As shown in the Wikipedia page on the flatness problem, you can easily show from the Friedmann equations that the density parameter $\Omega$ is related to the energy density $\rho$ and scale factor $a$ by
$$\left( \Omega^{-1} -1\right)\rho a^2 = -\frac{3 \kappa c^2}{8\pi G}\ ,$$
where $\kappa$ is the curvature parameter, and is zero, $+1$ or $-1$ for a flat, closed or open universal geometry.
$\Omega$ is the ratio of $\rho$ to the critical energy density - the density that would just halt the expansion of a flat universe with no dark energy. I believe the plot you show imagines such a universe and $\Omega$ determines the time evolution of the scale factor - if $\Omega >1$ the universe ends in a big crunch, if $\Omega <1$ it expands forever.
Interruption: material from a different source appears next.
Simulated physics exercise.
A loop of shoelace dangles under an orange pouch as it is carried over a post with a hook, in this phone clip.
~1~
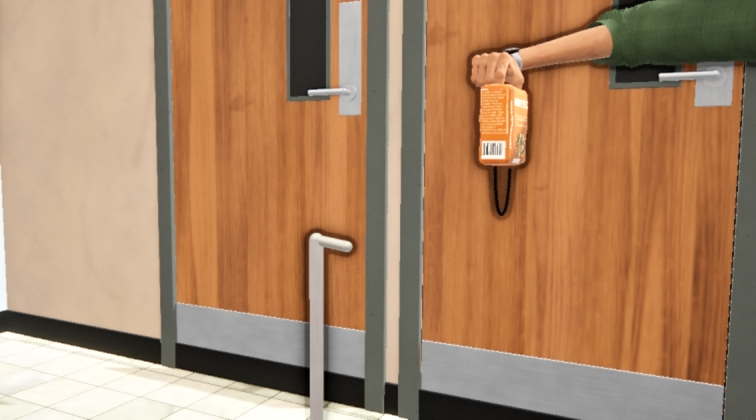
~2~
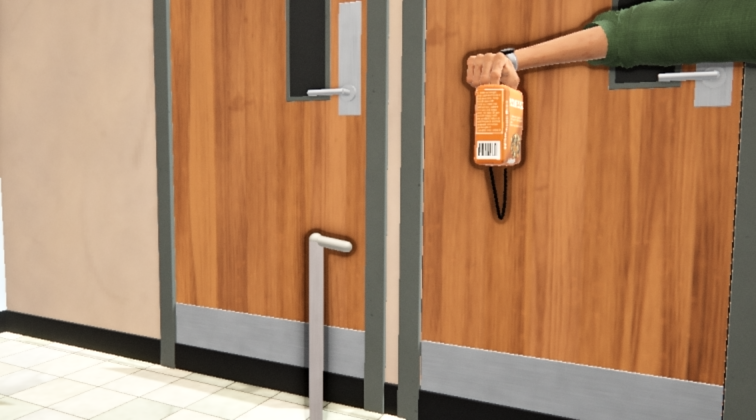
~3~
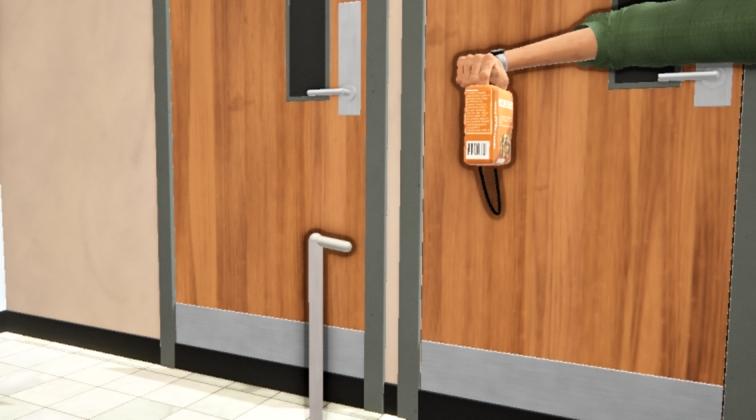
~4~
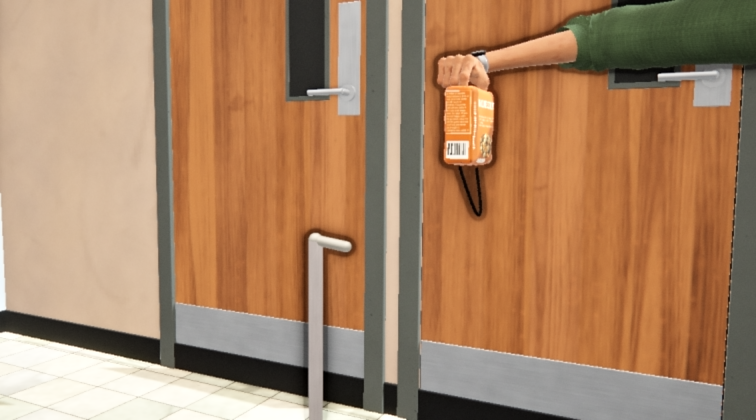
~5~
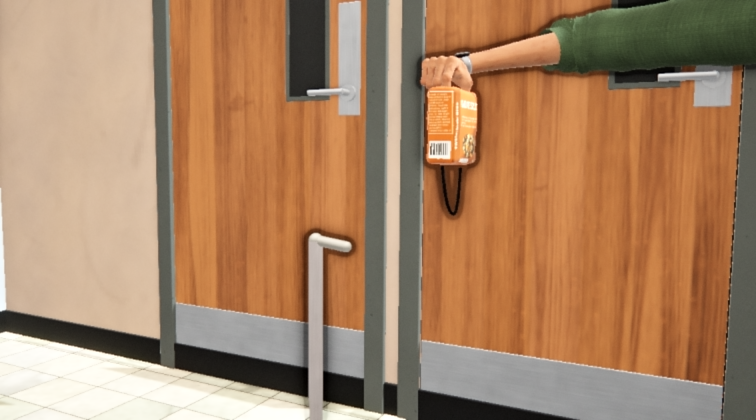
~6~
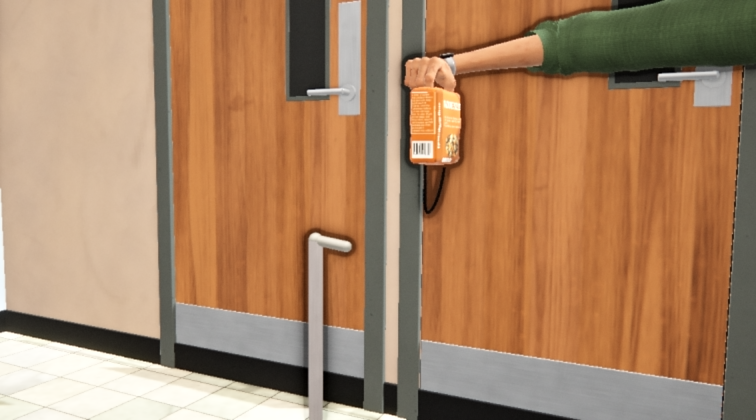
Orange pouch with a dangling black loop moving left in a green-sleeved person's hand, above a hooked post by wooden doors.
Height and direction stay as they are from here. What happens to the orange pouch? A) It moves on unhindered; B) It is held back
(A) It moves on unhindered.
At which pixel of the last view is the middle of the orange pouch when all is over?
At about (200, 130).
Then, 0.80 s after the last picture, pouch over the post near (316, 129).
Then, 1.52 s after the last picture, pouch past the post near (226, 130).
At rest, pouch past the post near (200, 131). The orange pouch passes clear.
The RHS of the equation above is constant (zero in a flat universe) and therefore the LHS also must be a constant. Now in principle $\Omega$ varies with the scale factor and because the density $\rho$ is proportional to $a^{-4}$ (early, radiation-dominated universe) or $a^{-3}$ (later, matter-dominated universe) then we can either write
$$\left(\Omega^{-1}-1\right) \propto a^2\ \ \ {\rm radiation}$$
$$\left(\Omega^{-1}-1\right) \propto a\ \ \ {\rm matter}$$
In either case we see that if $\Omega$ differs from 1 then that difference is amplified as $a$ becomes larger.
That is what you are seeing in the plot. An early universe with $\Omega>1$ by a tiny amount, grows into a universe with $\Omega \gg 1$ as it expands. Similarly, an early universe with $\Omega < 1$ by a tiny amount grows into a universe with $\Omega \ll 1$. Only an early universe where $\Omega$ was very, very close to 1 can grow into the universe with $\Omega \sim 1$ that we see today.